Read books out loud when you're home alone. Practice speaking from your diaphragm (the stomach area). When you're home alone, talk to yourself out loud. Get a microphone and talk to people online. If it's your thing, look for a group of people you can play games with, especially table top games.

As for not having anything to say in conversations, browse Reddit, Wikipedia, Cracked (I know, it's a humor website, but they have some interesting stuff in there), and other places where you can learn new stuff. Heck, Reddit is a surprisingly good resource for self-improvement. Just don't take everything too seriously there.

Find something that interests you, even just a little bit. Drawing, music, programming, whatever. Practice it daily. Carry a notebook around with you to doodle in. The Internet is a huge repository of how to learn a variety of skills. Once you get good at these things, you'll gain confidence.

Figure out where you want to be in life, long-term. Do you want a nice job? A nice house? A family? Friends? A city life? Country life? Build your own mansion? Figure out what you'll need to do in order to get there, and work towards it. Learn the skills necessary, and make yourself self-sufficient. Make contacts in the direction you want to go.


Accept who you are, even the stuff you don't like.

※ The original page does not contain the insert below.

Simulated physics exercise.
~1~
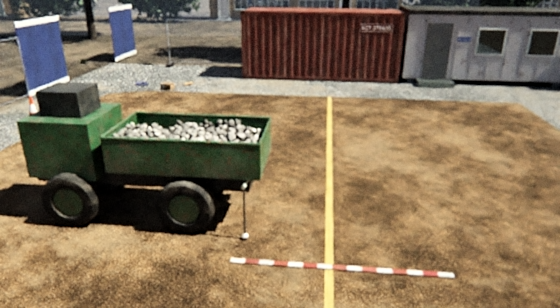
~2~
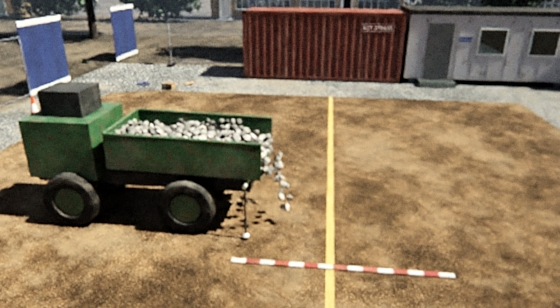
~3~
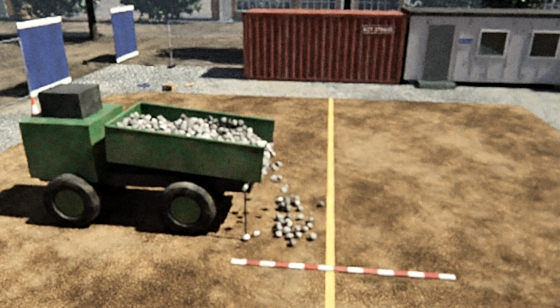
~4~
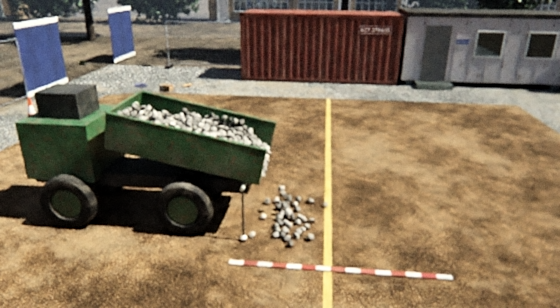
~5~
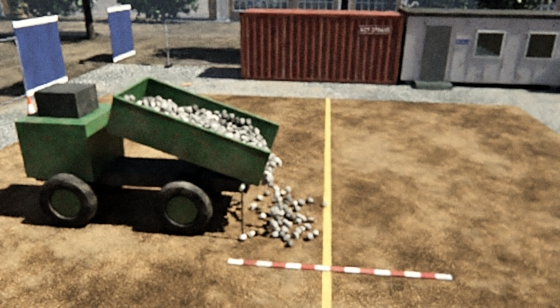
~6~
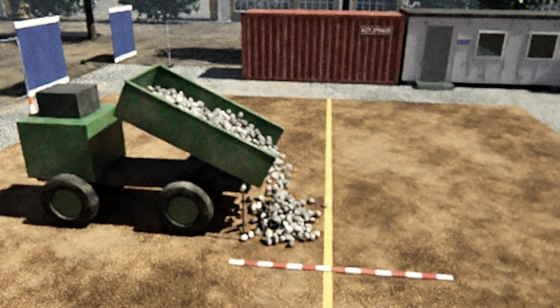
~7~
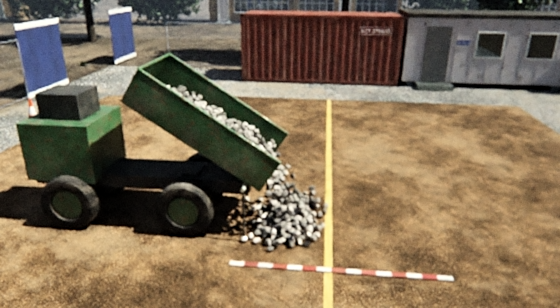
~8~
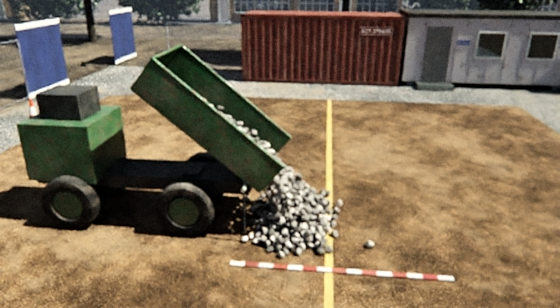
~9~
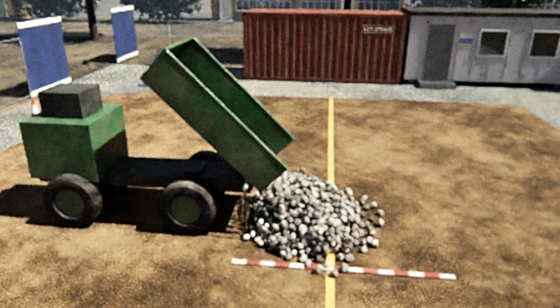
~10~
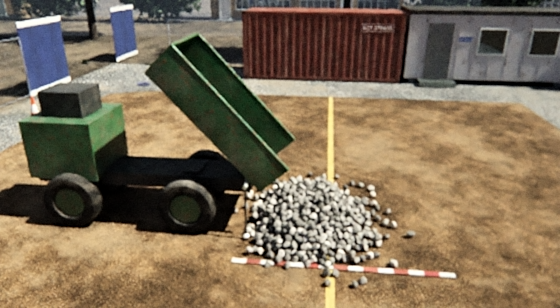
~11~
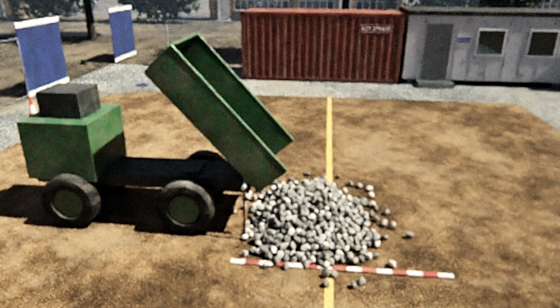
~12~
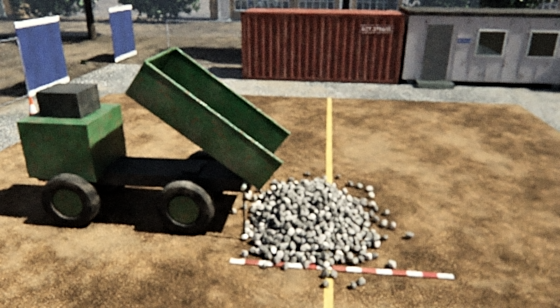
At the start, a green tipping truck loaded with pale crushed stones stands on brown ground, left of a yellow line, with a red container and a grey cabin behind. A few stones spill from the right end of the bed, which then begins to tilt. As the bed rises steeply, more stones slide out and build a heap beside the line. The last of the load rushes down, spreading the heap across the line and onto the red-and-white staff. The empty bed pauses, then starts lowering, while the heap lies still, mostly left of the line.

You don't have to like a particular aspect of yourself to accept that it's a part of you - And once you've acknowledged it, you'll be able to work on improving it rather than ignoring it and hoping it'll go away. Once you accept what you are and continually work towards self-improvement, others will begin to accept who you are and you'll find it easier to make friends. Remember, the goal of talking with people isn't to entertain them, befriend them, or please them in some way - It's for the sake of talking. Enjoy the conversation even if there's a quiet moment or you say something stupid, don't worry about what the end result will be.

It's the same with anything else you do: Enjoy the action itself, and don't stress the goal. Goals won't always be reached, but you can still have fun working towards them if reaching them isn't what determines your happiness and self worth. Reaching helps, but it won't be the end of the world if that person you're interested in dating shows no interest in you. That doesn't mean you can't enjoy talking with them.


Life is as easy as you make it out to be. Happiness isn't a requirement for your life and shouldn't be seen as a goal in and of itself, it's just a result of doing what you want to do.